Sanders surges in poll
Sanders polled 44% — Clinton was at 37% — among likely New Hampshire Democratic primary voters, according to a Franklin Pierce University/Boston Herald poll.
Clinton won the New Hampshire primary in her unsuccessful bid for the Democratic presidential nod against President Barack Obama in 2008 after she lost the Iowa caucuses — and the state famously made her husband the “Comeback Kid” during his scandal-tainted 1992 campaign.
But given that it neighbors Sanders’ home patch in Vermont and part of the state shares a media market with the liberal bastion, New Hampshire is perhaps the most likely place for Clinton’s challenger to give her a run for her money.
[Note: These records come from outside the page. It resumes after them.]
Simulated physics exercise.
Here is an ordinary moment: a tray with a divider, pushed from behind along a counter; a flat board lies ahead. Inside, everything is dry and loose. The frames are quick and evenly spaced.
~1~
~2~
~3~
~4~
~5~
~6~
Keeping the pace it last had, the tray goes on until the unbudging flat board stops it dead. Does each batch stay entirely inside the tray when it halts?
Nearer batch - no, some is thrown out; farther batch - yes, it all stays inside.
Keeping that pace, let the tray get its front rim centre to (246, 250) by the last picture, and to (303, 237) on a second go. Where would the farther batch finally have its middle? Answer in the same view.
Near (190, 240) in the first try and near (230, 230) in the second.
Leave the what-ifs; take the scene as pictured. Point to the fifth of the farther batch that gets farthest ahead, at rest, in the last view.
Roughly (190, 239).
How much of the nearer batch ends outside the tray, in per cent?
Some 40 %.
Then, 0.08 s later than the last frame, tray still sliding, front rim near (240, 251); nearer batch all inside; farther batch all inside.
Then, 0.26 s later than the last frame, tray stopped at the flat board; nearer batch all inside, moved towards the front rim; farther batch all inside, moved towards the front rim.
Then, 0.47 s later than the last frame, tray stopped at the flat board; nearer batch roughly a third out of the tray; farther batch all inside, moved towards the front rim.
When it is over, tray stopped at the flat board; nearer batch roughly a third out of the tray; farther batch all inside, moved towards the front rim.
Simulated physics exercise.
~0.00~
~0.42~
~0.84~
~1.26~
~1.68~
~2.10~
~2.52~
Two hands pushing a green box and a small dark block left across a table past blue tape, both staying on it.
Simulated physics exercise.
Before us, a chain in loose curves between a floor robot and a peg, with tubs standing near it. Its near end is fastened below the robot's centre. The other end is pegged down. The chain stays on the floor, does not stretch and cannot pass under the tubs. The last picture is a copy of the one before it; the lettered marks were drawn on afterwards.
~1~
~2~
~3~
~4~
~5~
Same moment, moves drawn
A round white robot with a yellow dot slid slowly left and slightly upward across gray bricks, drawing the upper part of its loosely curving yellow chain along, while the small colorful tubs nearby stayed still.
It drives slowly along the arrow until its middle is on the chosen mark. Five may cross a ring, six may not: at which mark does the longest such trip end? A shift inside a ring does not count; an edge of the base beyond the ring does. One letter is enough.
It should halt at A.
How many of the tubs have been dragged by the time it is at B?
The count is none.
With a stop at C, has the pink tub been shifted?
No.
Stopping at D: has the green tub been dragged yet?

The state’s electorate is made up almost exclusively of white voters and it contains many aging progressives. That tracks closely with the Sanders electoral coalition and those who turn out to his mammoth rallies, while more diverse states are less likely to favor him.
“It’s the first poll that we have seen like this. Whether or not there is a trend still remains to be seen,” said Neil Levesque, executive director of the New Hampshire Institute of Politics at Saint Anselm College.
Levesque said that while Sanders has clearly been on the rise in New Hampshire, it could be that the state’s pragmatic voters were merely flirting with the challenger to Clinton — who is so well known she is almost regarded as an incumbent.
“People will say: Can this person beat the Republican? As you get closer to that primary voting day, people weigh that more heavily than they may earlier on,” Levesque said.
Another poll released Wednesday, by CNN and ORC, showed Clinton in better shape in Iowa, another early-voting state, leading Sanders by 50% to 31%.
There is no conclusive evidence, meanwhile, that Sanders could emerge as a serious threat to Clinton in more diverse, populous nominating states.
“People like and resonate with a candidate (like Sanders), but in the end they weigh whether the candidate can go all the way,” Levesque said.
“She can see the long game because he has been through it before.”